While German savers fear the loss of value of their money in the face of inflation rates of around 5 percent, inflation in Turkey is getting increasingly out of control: In December, the inflation rate jumped over the mark of 30 percent and reached its highest level year-on-year at 36.08 percent for around two decades.

The Turkish statistical office announced on Monday in Ankara.

Analysts were surprised by the strength of the price hike.

They had expected a good 27 percent.

The rate has more than doubled since the summer.

The increase in the cost of living has recently been driven by higher food prices.

From November to December alone, the rate of price increase was 13.6 percent.

In December, producer prices even rose by 79.89 percent year-on-year and thus also much more strongly than expected.

The prices that producers charge for their goods will likely, with some delay, at least partially affect consumer prices.

Erdogan makes the situation worse

The rapid decline in the rate of the Turkish lira, which goes hand in hand with inflation, makes it more expensive to import goods into the country.

In addition, there are comparatively high raw material prices on the world market.

This is one of the reasons why the country is in a difficult economic situation, which is also reflected in high unemployment.

The situation has been worsened for months by the Turkish central bank, which, under pressure from Turkish President Recep Tayyip Erdogan, has recently continued to lower the key interest rate despite high inflation.

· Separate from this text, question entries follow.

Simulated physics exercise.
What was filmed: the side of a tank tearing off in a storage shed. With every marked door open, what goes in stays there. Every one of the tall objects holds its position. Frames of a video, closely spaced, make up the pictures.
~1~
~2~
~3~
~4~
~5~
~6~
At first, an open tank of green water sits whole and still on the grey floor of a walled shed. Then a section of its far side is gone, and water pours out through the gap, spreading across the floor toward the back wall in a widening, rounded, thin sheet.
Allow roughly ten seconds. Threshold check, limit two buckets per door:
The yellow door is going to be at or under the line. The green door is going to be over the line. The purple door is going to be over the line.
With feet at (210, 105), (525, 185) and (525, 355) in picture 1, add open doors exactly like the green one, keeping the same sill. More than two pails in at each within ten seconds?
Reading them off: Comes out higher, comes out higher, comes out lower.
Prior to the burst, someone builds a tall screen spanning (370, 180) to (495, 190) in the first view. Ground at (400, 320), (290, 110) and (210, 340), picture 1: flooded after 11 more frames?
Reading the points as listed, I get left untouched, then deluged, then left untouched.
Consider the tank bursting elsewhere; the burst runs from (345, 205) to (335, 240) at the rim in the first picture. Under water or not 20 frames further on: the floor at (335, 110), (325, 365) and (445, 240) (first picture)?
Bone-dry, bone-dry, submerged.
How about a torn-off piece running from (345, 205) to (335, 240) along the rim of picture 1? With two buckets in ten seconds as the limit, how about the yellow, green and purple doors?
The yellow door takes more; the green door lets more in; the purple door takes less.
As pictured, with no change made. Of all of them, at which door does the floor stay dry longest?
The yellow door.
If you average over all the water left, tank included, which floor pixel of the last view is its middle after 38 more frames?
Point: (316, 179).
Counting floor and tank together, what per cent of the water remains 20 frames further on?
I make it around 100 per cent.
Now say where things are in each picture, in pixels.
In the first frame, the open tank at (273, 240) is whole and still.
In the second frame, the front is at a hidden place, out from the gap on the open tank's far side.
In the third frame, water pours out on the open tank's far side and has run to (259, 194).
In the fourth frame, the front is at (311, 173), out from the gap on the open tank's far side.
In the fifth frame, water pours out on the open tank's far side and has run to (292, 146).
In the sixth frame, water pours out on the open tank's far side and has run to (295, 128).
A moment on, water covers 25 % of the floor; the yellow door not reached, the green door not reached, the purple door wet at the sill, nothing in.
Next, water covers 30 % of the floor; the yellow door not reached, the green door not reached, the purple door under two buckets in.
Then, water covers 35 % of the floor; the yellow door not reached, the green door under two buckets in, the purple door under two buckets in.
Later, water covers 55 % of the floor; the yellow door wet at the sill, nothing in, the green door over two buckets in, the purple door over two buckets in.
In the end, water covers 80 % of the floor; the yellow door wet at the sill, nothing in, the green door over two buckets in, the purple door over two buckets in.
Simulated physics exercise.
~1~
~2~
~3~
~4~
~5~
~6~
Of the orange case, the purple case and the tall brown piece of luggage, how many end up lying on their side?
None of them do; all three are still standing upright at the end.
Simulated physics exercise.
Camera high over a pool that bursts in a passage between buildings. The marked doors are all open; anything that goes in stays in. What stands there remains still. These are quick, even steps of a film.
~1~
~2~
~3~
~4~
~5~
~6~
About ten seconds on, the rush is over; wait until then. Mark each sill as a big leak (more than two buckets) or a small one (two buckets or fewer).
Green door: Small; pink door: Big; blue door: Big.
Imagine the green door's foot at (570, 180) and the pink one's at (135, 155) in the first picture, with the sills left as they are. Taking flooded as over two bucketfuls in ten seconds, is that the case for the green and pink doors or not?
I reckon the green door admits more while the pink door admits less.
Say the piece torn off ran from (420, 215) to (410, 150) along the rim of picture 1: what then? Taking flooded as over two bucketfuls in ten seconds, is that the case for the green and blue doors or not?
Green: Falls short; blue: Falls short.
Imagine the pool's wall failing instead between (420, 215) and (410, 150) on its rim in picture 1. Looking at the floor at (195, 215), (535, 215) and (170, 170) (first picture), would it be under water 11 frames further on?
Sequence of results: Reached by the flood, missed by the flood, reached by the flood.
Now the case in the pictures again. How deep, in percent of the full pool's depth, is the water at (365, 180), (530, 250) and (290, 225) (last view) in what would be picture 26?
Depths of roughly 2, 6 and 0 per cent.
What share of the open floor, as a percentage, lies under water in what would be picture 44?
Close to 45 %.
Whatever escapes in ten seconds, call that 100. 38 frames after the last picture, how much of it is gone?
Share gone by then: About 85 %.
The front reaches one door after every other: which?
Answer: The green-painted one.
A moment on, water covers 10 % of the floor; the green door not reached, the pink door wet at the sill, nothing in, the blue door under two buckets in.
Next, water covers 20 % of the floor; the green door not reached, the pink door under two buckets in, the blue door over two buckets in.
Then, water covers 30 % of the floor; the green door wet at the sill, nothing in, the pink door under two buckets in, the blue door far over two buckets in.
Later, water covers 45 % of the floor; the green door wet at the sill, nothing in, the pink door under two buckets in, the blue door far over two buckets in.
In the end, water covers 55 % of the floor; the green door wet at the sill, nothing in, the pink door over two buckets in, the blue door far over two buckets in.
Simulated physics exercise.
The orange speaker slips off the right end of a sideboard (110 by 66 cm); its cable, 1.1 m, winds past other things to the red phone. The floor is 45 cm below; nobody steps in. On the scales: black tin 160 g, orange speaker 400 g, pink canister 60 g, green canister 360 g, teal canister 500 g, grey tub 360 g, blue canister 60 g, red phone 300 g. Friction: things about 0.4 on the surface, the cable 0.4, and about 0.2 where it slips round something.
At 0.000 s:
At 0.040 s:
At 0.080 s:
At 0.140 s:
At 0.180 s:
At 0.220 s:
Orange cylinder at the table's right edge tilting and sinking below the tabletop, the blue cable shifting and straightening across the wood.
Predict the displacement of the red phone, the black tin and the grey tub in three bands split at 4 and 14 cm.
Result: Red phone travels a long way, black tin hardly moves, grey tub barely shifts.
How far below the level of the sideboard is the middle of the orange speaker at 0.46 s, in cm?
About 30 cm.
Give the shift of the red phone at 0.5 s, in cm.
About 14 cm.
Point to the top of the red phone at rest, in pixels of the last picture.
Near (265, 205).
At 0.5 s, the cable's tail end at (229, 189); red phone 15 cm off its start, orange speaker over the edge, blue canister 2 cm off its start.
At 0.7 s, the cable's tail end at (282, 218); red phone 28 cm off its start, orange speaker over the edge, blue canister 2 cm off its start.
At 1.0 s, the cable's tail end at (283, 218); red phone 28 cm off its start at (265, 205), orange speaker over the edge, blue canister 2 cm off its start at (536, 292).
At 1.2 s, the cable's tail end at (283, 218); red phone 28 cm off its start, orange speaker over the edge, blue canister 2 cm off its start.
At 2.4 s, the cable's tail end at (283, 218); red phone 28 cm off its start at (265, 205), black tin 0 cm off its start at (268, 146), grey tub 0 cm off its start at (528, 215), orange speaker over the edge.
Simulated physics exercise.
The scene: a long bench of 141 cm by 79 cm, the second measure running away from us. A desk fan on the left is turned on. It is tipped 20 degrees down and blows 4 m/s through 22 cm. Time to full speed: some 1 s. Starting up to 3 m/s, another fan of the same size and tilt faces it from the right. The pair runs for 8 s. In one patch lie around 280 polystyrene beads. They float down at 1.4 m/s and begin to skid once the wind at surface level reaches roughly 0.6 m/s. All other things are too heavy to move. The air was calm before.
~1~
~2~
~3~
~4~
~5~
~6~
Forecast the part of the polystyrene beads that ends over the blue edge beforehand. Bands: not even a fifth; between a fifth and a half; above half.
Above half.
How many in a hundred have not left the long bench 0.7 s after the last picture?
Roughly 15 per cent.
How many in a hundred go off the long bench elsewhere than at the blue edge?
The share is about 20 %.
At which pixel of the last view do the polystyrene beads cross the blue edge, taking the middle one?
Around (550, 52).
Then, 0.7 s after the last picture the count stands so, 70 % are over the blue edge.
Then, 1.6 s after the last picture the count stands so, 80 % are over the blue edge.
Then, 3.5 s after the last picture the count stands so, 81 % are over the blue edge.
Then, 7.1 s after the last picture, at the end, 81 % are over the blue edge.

Central bankers are actually bracing themselves against galloping inflation with higher key interest rates.

In the foreign exchange market, the Turkish lira came under further pressure on Monday.

In return, the dollar and the euro appreciate by around two percent each to 13,646 and 15,423 lira, respectively.  

Expensive package of measures is intended to protect savers

Shortly before Christmas, Erdogan announced a comprehensive package of measures, the most important element of which was a state guarantee for private savings against exchange rate losses. As a result, the Turkish lira initially recovered a little after a dramatic crash. The central bank has cut the key interest rate in several steps from 19 to 14 percent since the summer and wants to lower the rapid inflation rates in this way - according to the usual doctrine, however, it would have to do exactly the opposite. 

In a further measure announced by President Erdogan, the government is assuring companies to help them hedge against the risks of high exchange rate fluctuations.

Other measures specifically promote export-oriented companies and generally relieve companies.

After speculation about the introduction of capital controls, Erdogan said Turkey had neither the intention nor the need to "take the slightest step away from the free market economy" and free currency exchange.

How all the measures will be financed is questionable.